Segundo Rajão, estudos coordenados na UFMG pelo professor Britaldo Soares-Filho mostraram redução de 40% no desmatamento da Amazônia, entre 2004 e 2008, período em que dobrou a quantidade de unidades de conservação na região. “Essa medida teve como base conhecimentos científicos, que mudaram a lógica da Arca de Noé, de criar unidades de conservação em áreas com espécies endêmicas específicas, para a lógica de unidades de conservação que se tornariam efetivas barreiras físicas contra a expansão do desmatamento. E com base nessa lógica desafiadora, que exige estudos, recursos, esforço e escolhas, novas unidades de conservação foram criadas no Sul da Amazônia”, acrescentou.
Monitoramento e controle
Além das unidades de conservação, o dirigente do Ministério do Meio Ambiente destacou a importância do monitoramento e controle das propriedades rurais, com o objetivo de subsidiar ações de autuação e punição contra o desmatamento ilegal. “São medidas comprovadamente eficazes em nível municipal, conforme estudos realizados em 2013 e que levaram o governo a adotar a modelagem computacional, desenvolvida nas universidades, como medida para conter o desmatamento. Atualmente, já são mais de 1,8 milhão de imóveis monitorados por meio de modelagem computacional nos estados do Pará, Minas Gerais, Tocantins, Maranhão e Acre”, disse Rajão.
Conforme estudos liderados pelo próprio professor da UFMG, quantificar o desmatamento e sua legalidade também contribui para a proposição de ações sustentáveis. “Concluímos que 20% da produção de carne e soja no Brasil estão associadas ao desmatamento ilegal. De fato, após a saída do ministro Ricardo Sales do Ministério do Meio Ambiente, houve um aumento expressivo da atuação do Ibama e a redução do desmatamento. Essa correlação é importante e mostra que, nos lugares onde o número de embargos aumentou, houve redução de mais de 25% dos desmatamento.”
'Nem romantizar nem demonizar'
Como bom mineiro, o professor se declarou cauteloso em relação à complexidade das relações que permeiam o processo produtivo e as políticas de combate ao desmatamento e às queimadas. Novamente, ele frisou o papel de estudos científicos tanto da área das ciências duras (engenharias e economia) quanto das ciências sociais para uma melhor compreensão dessas relações. “Não tem como romantizar a realidade, mas também não podemos demonizá-la. Quando se trata de produção agrícola e desmatamento, precisamos compreender o processo de construção e desconstrução de um embate político entre produtor rural e as políticas públicas. Não basta identificarmos o desmatamento e sua ilegalidade. Nós, cientistas, precisamos acompanhar esse percurso, estudando e identificando as janelas de oportunidade para propor uma ciência direcionada para as políticas públicas, com dados quantificáveis e soluções antecipatórias”, afirmou.

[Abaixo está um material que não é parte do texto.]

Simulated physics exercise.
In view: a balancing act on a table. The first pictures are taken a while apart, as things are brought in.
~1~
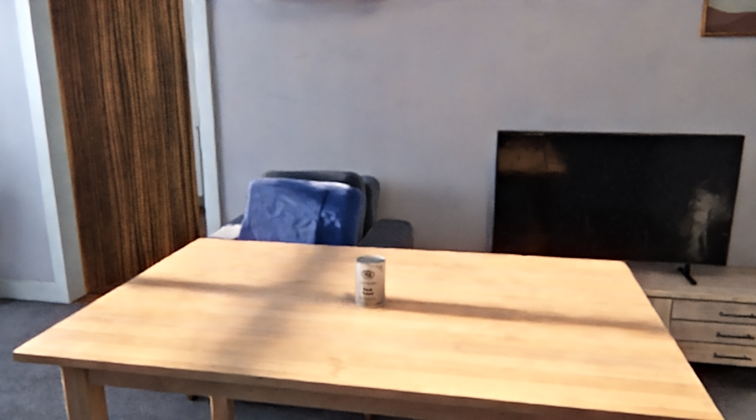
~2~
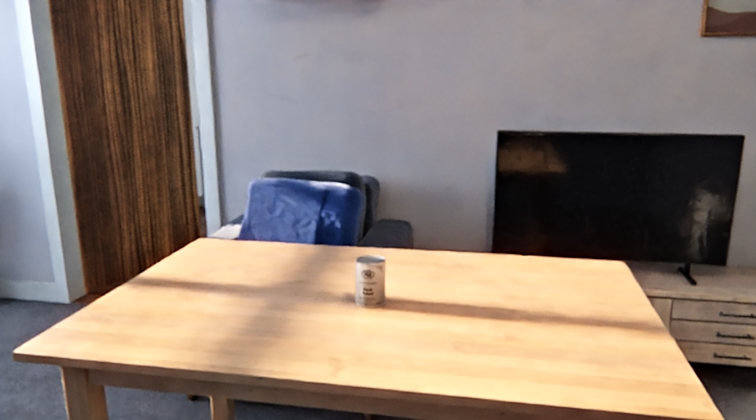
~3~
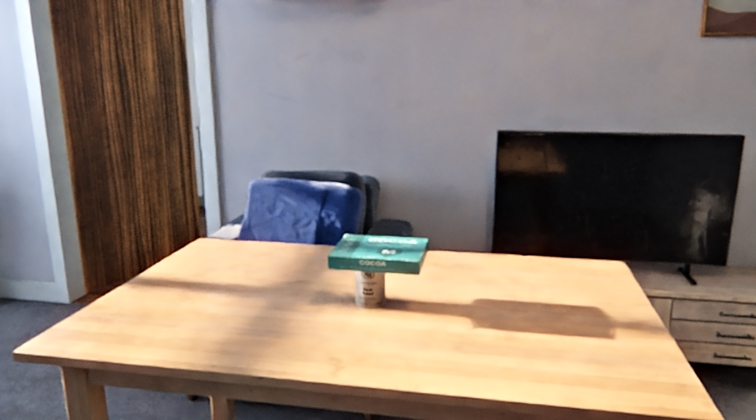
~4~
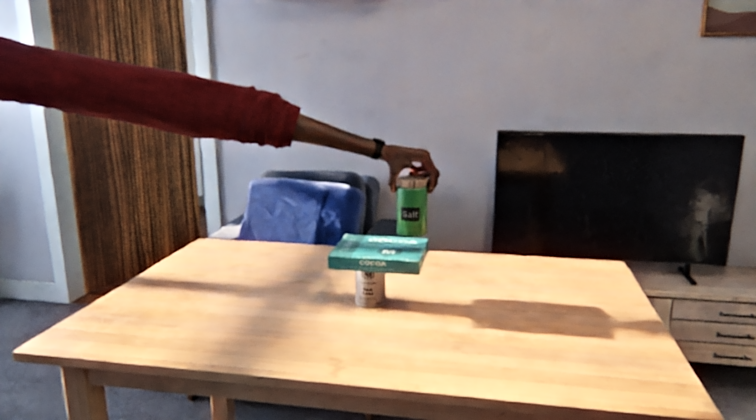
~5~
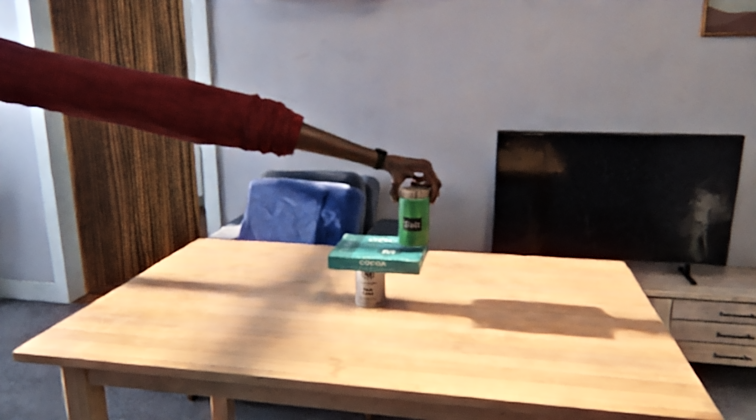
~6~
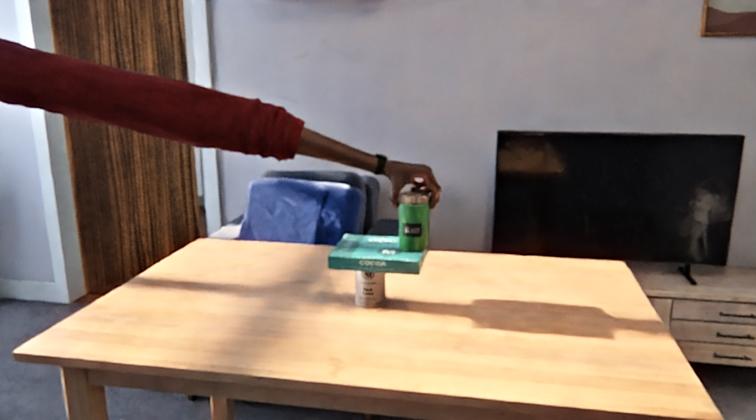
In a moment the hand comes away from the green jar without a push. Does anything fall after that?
As it turns out, it gives way.
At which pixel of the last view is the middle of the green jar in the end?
Around (479, 295).
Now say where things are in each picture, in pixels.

Conhecer para preservar e restaurar
O tema desta 33ª Semana do Conhecimento é Diversidade: conhecer, preservar e restaurar. Para a reitora Sandra Regina Goulart Almeida, trata-se de temática importante e oportuna, que destaca a diversidade e a importância da preservação, mas chama a atenção também para a necessidade de restaurar. “Sabemos o quanto preservar é importante, mas outra questão premente, dado o impacto da crise climática, é a necessidade de começarmos a restaurar a destruição ocorrida nos últimos anos, cujas consequências estão aí, como a seca em Belo Horizonte neste ano”, exemplificou.
Também participaram da solenidade de abertura o vice-reitor Alessandro Fernandes Moreira e o pró-reitor de Pesquisa, Fernando Reis, coordenadores desta ediçãoO vda Semana do Conhecimento.